Turning Japanese

Here’s a fact you may not be aware of. You know Star Wars? One of the most successful and unique films of our time? Spawned a cult following the likes of which the world has never seen? Yeah, turns out that’s actually based on an Asian film. Now, before you devotees who revel in going around every day in Luke Skywalker outfits get all uppity, the concept of the Empire,  the futuristic setting and the interplanetary war are totally all George Lucas’s. But the basic premise of the film – ragtag pair of rebels and a princess on a journey through enemy territory – along with some of its more revolutionary film techniques, were pinched from Japanese film genius Akira Kurosawa’s 1958 work The Hidden Fortress.

Kurosawa is actually responsible for a lot more of Hollywood’s greatest hits. His 1961 film Yojimbo provided the basis for Sergio Leone’s A Fistful of Dollars, which starred Clint Eastwood and spawned the popular spaghetti western genre in the ’60s. John Sturges’ 1960 film The Magnificent Seven was an adaptation of his 1954 classic Seven Samurai. And his 1975 work Dersu Uzala, which won an Oscar in its own right, was remade in 1985 into futuristic thriller Enemy Mine, starring Dennis Quaid.

This tendency of Hollywood producers to go through Asian film catalogues when feeling uninspired has continued through to the present day, particularly in the horror genre. Recent box-office hits The Ring and The Grudge were both remakes of Asian films. 


The Ring, particularly, has become a modern horror classic. It grossed around $130 million at the box office, gained critical acclaim and, in the tradition of all films that achieve the former two, spawned a sequel. Could Hollywood execs have come up with such a unique premise for a horror film on their own? Doubtful. If left to their own devices, it would most likely have been another gaggle of screaming girls being stalked by a masked stranger.

As well as providing a unique, left-of-centre vision that American film producers would struggle to produce independently, Asian film remakes are also cheap. They’re often made on comparably tight budgets (Ringu, the original Japanese version of The Ring, was produced on $1.2 million) and all the original producers ask is to break even when Hollywood comes a-knocking to purchase the rights. When you’re talking budgets in the hundreds of millions (and probably profits to the same tune), a cool million is junk change.

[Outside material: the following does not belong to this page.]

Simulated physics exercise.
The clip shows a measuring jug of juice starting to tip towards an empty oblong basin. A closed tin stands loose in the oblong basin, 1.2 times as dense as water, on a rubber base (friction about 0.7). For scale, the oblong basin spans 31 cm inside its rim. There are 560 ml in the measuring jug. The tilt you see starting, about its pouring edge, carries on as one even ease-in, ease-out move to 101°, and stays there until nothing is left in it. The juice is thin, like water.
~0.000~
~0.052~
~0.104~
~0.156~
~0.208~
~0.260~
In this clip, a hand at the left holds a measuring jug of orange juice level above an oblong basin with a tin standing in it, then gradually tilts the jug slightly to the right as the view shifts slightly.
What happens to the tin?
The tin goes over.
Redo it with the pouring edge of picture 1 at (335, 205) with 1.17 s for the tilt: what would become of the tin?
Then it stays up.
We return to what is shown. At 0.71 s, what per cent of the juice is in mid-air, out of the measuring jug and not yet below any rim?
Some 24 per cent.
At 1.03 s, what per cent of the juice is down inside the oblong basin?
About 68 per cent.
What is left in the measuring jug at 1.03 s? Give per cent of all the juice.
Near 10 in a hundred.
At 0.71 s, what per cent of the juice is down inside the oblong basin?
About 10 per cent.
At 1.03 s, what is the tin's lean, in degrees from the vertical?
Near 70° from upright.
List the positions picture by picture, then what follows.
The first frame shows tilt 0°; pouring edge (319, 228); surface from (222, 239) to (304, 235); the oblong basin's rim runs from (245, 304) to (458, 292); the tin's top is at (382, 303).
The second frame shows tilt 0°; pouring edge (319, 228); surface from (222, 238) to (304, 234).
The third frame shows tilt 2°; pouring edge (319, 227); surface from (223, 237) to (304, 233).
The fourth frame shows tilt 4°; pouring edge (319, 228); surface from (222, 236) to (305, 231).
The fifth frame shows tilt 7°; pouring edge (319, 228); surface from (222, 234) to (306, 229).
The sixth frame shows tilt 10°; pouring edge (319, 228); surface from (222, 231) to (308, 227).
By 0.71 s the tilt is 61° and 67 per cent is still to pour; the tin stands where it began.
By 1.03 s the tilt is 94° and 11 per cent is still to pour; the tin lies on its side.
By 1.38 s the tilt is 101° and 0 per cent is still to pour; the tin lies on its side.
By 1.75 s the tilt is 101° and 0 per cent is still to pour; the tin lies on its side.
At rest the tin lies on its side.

Especially if you’re talking something that’s already been market tested. This is the main benefit of the Asian film remake – if the film’s already succeeded with its home audience, there’s less chance of pumping a huge amount of money into a spectacular failure. As long as the film translates well and the studios don’t assign anyone too crap to the task of remaking it, they’ve got a guaranteed hit on their hands.

But therein lies the rub. Although the Asian film remake has been the backbone of Hollywood for some time now, it’s not without its limitations in terms of turning a film that’s successful in one culture into something that’s a hit on the world stage. Horror movies work well because the genre possesses many of the same traits in both Asian and Hollywood cinema – a familiar suburban setting, a strong yet vulnerable female lead and subtle sexual overtones. Genres such as romance and drama are more of a minefield, as the 2004 Hollywood remake of the 1996 Japanese film Shall We Dance? demonstrates. The original film worked because of the cultural premise surrounding it – the idea of a repressed Japanese businessman finding refuge in the world of dance was a little more interesting considering the tightly wound world of the Japanese workplace. In the West, every second middle-aged married guy is suckered into taking dance classes with his wife, so even with a reasonable cast including Susan Sarandon and Richard Gere, it was quite the yawn.


Of course, even after picking an appropriate genre, studios would do well not to assume that they can simply churn out any old tat and rely on the material alone to do its job at the box office. In the wake of The Ring, there was a worrying few years where Hollywood did just that – the 2005 remake of 2002 Japanese film Dark Water was dubbed ‘forgettable’ by critics, while 2008’s remake of Hong Kong film The Eye was a stinker, plain and simple. Even with the innovative ideas of Asian cinema on board, poor production values will always make a poor film.

But if studios can harness the right story and the right director, there are certainly a gold mine of hits to be had from Asian films. No doubt Hollywood will continue to pilfer from our friends in the East as film trends come and go – in the 1960s it was westerns, in the noughties horror, and next decade, who knows? Suffice to say it will be a lot more interesting than watching Matthew McConaughey and Sandra Bullock rote-learn another romance.